Riot Sells Bitcoin Production for First Time in 15 Months

Riot Platforms sold 475 BTC in April, marking its first major monthly bitcoin sale since January 2024 and signaling a shift away from the miner’s long-standing 100% hodl strategy.
According to the company’s latest production update, the sale included all 463 BTC mined during the month as well as an additional 12 BTC drawn from its reserves. The transaction brought in approximately $38.8 million in net proceeds to support operations.
“During the month of April, we made the strategic decision to sell our monthly production of bitcoin to fund ongoing growth and operations. We continuously evaluate the best funding sources, considering a multitude of factors and prioritizing a strong balance sheet. These sales reduce the need for equity fundraising, limiting the amount of dilution in our stock,” said Riot CEO Jason Les.
The decision places Riot among a growing group of public miners pivoting away from full BTC retention amid deteriorating mining economics. CleanSpark, the second-largest public mining company, announced last month that it would begin selling monthly production to cover operational expenses.

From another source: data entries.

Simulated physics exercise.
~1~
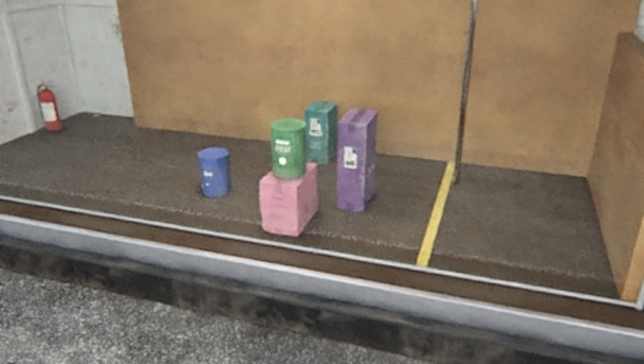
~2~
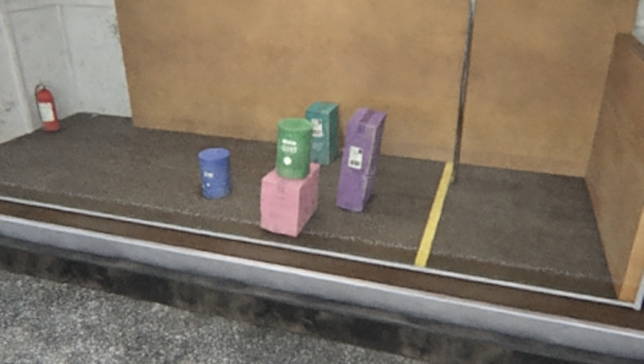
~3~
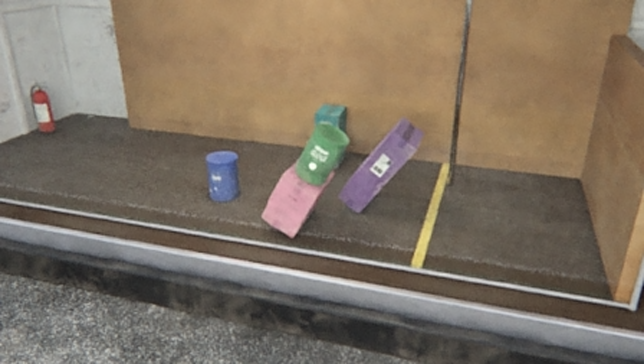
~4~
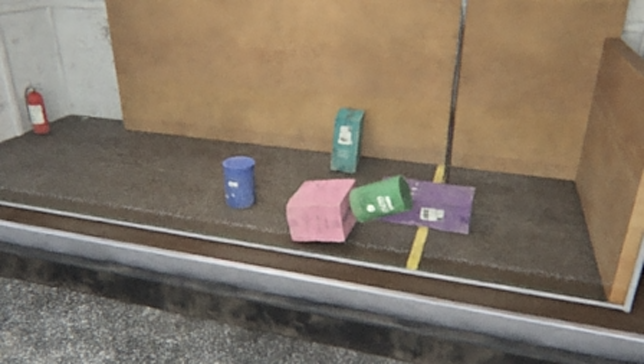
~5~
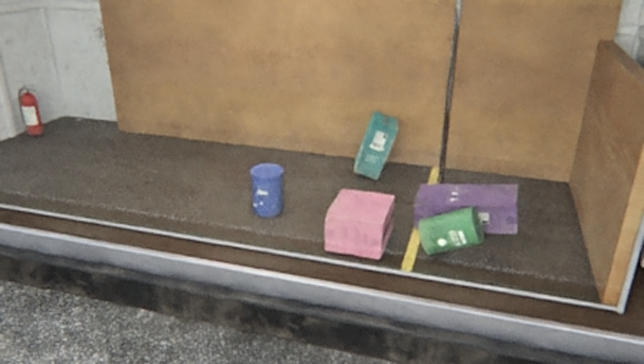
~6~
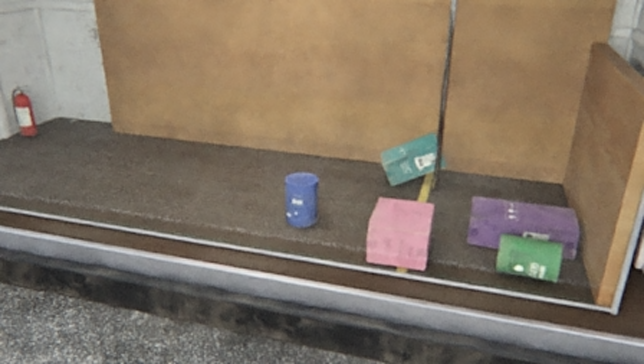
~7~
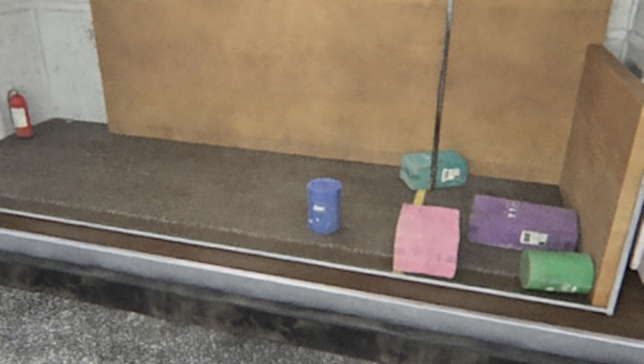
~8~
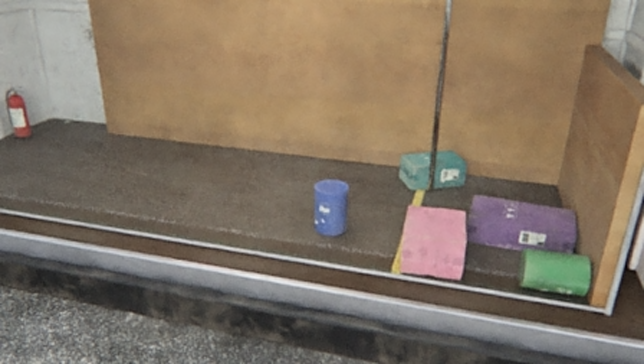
In a cargo bay with a dark floor and plywood walls, a green bucket stands on a pink carton between a blue bucket and a tall purple box, with a teal pack behind. The purple box and the pink carton begin to tip right, and the green bucket leans with them. The purple box falls flat, the carton rolls onto its side, and the bucket drops off and tumbles past the yellow line. The teal pack topples too, while the blue bucket slides right upright. At rest, only the blue bucket remains short of the line.
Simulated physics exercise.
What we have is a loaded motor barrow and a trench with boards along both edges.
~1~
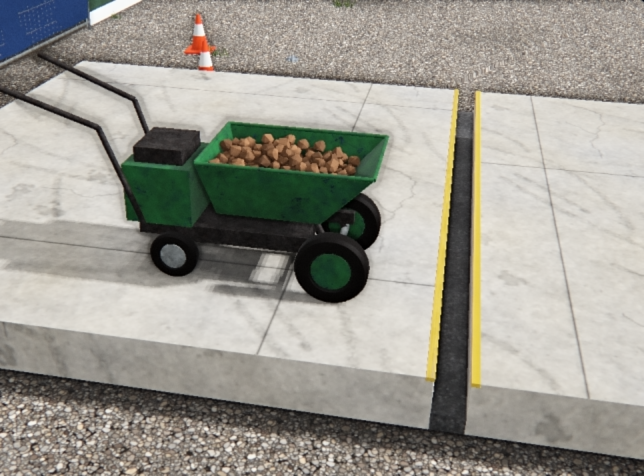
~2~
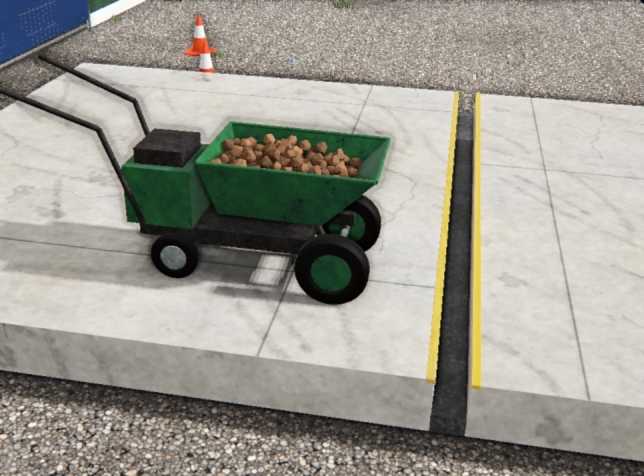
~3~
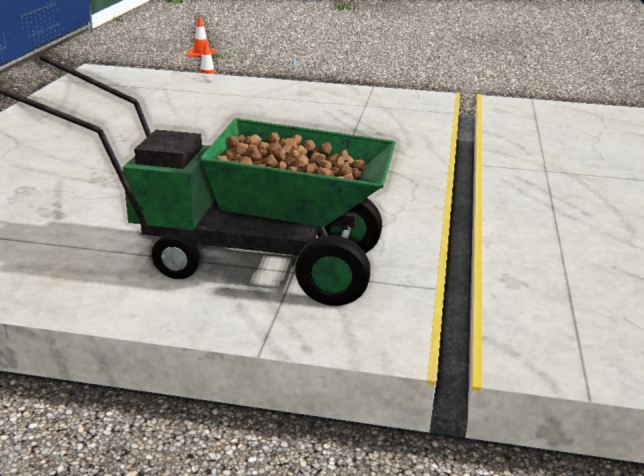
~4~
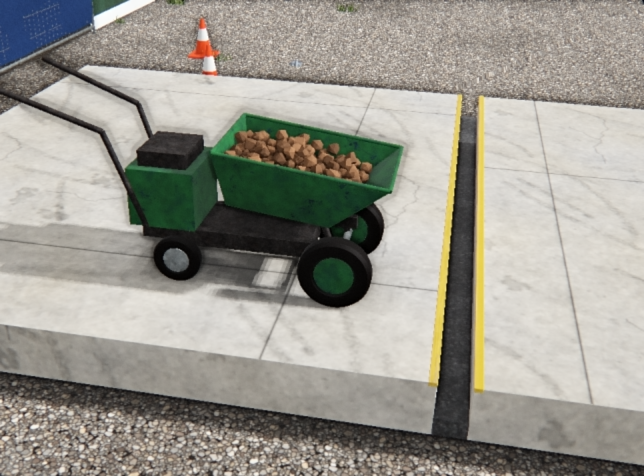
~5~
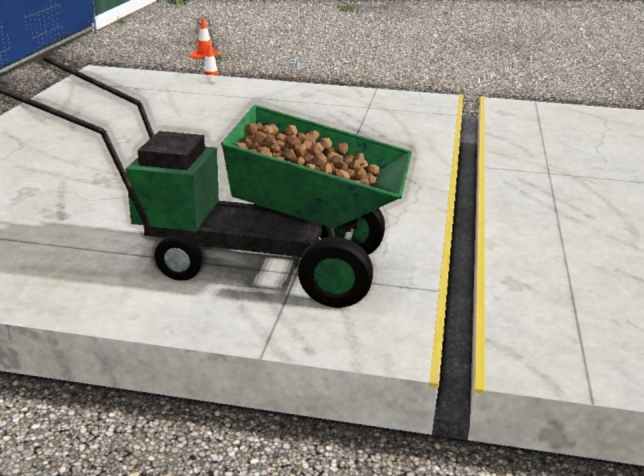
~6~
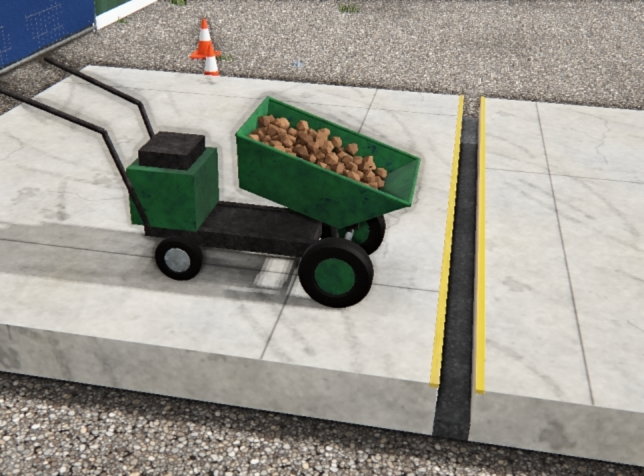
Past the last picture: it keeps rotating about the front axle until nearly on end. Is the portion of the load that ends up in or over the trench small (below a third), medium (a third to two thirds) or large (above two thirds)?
Medium.
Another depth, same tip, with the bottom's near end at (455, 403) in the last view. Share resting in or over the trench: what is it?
I'd guess about 30 %.
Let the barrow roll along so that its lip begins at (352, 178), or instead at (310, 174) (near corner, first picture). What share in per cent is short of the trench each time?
In turn 10 and 40 in a hundred.
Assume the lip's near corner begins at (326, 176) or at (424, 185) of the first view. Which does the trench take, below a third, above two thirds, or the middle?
First spot: Between a third and two thirds; second spot: Under a third.
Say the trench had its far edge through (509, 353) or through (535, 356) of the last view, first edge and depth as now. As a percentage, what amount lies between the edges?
The first try gives 90 percent, then the second gives 100 percent.
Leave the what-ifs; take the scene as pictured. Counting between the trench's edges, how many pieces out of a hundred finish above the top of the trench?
20 %, roughly.
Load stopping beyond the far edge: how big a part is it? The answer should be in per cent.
Around 45 %.
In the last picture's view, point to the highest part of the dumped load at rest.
Top, approx.: (495, 288).
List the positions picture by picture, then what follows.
The first frame shows lip of the skip at (374, 181), level; top of the load at (277, 157), clay clods; first edge of the trench at (434, 338); far edge at (477, 343), the trench under half as wide as the skip, and about as deep as wide.
The second frame shows lip of the skip at (376, 183), level; top of the load at (279, 158).
The third frame shows lip of the skip at (381, 186), tipped barely; top of the load at (271, 161).
The fourth frame shows lip of the skip at (390, 192), tipped a little; top of the load at (279, 158).
The fifth frame shows lip of the skip at (399, 198), tipped a little; top of the load at (279, 155).
The sixth frame shows lip of the skip at (409, 205), tipped clearly; top of the load at (283, 140); first edge of the trench at (438, 344); far edge at (481, 349).
Soon after the last picture, skip tipped steeply; all in the skip.
A little later, skip tipped right over; about two thirds in the skip; about a quarter in or heaped over the trench; about a quarter beyond it; a stray few falling.
Later still, skip tipped right over; a small part in the skip; a stray few short of the trench; about half in or heaped over the trench; about half beyond it.
At rest, skip tipped right over; a stray few in the skip; a stray few short of the trench; about half in or heaped over the trench; about half beyond it.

By contrast, MARA maintained its 100% hodl policy through April. The company produced 705 BTC last month—making it the largest U.S. public miner by monthly output—but sold none, according to its May 2 operational update. Marathon continues to favor retaining its bitcoin holdings and instead taps external financing sources, such as ATM equity sales and credit facilities, to fund operations.
Riot’s move to sell comes as mining revenues remain under pressure. The company recently secured a $100 million bitcoin-backed credit facility with Coinbase, signaling a broader effort to diversify funding sources while navigating a more constrained post-halving environment. As of April 30, Riot held 19,211 BTC on its balance sheet.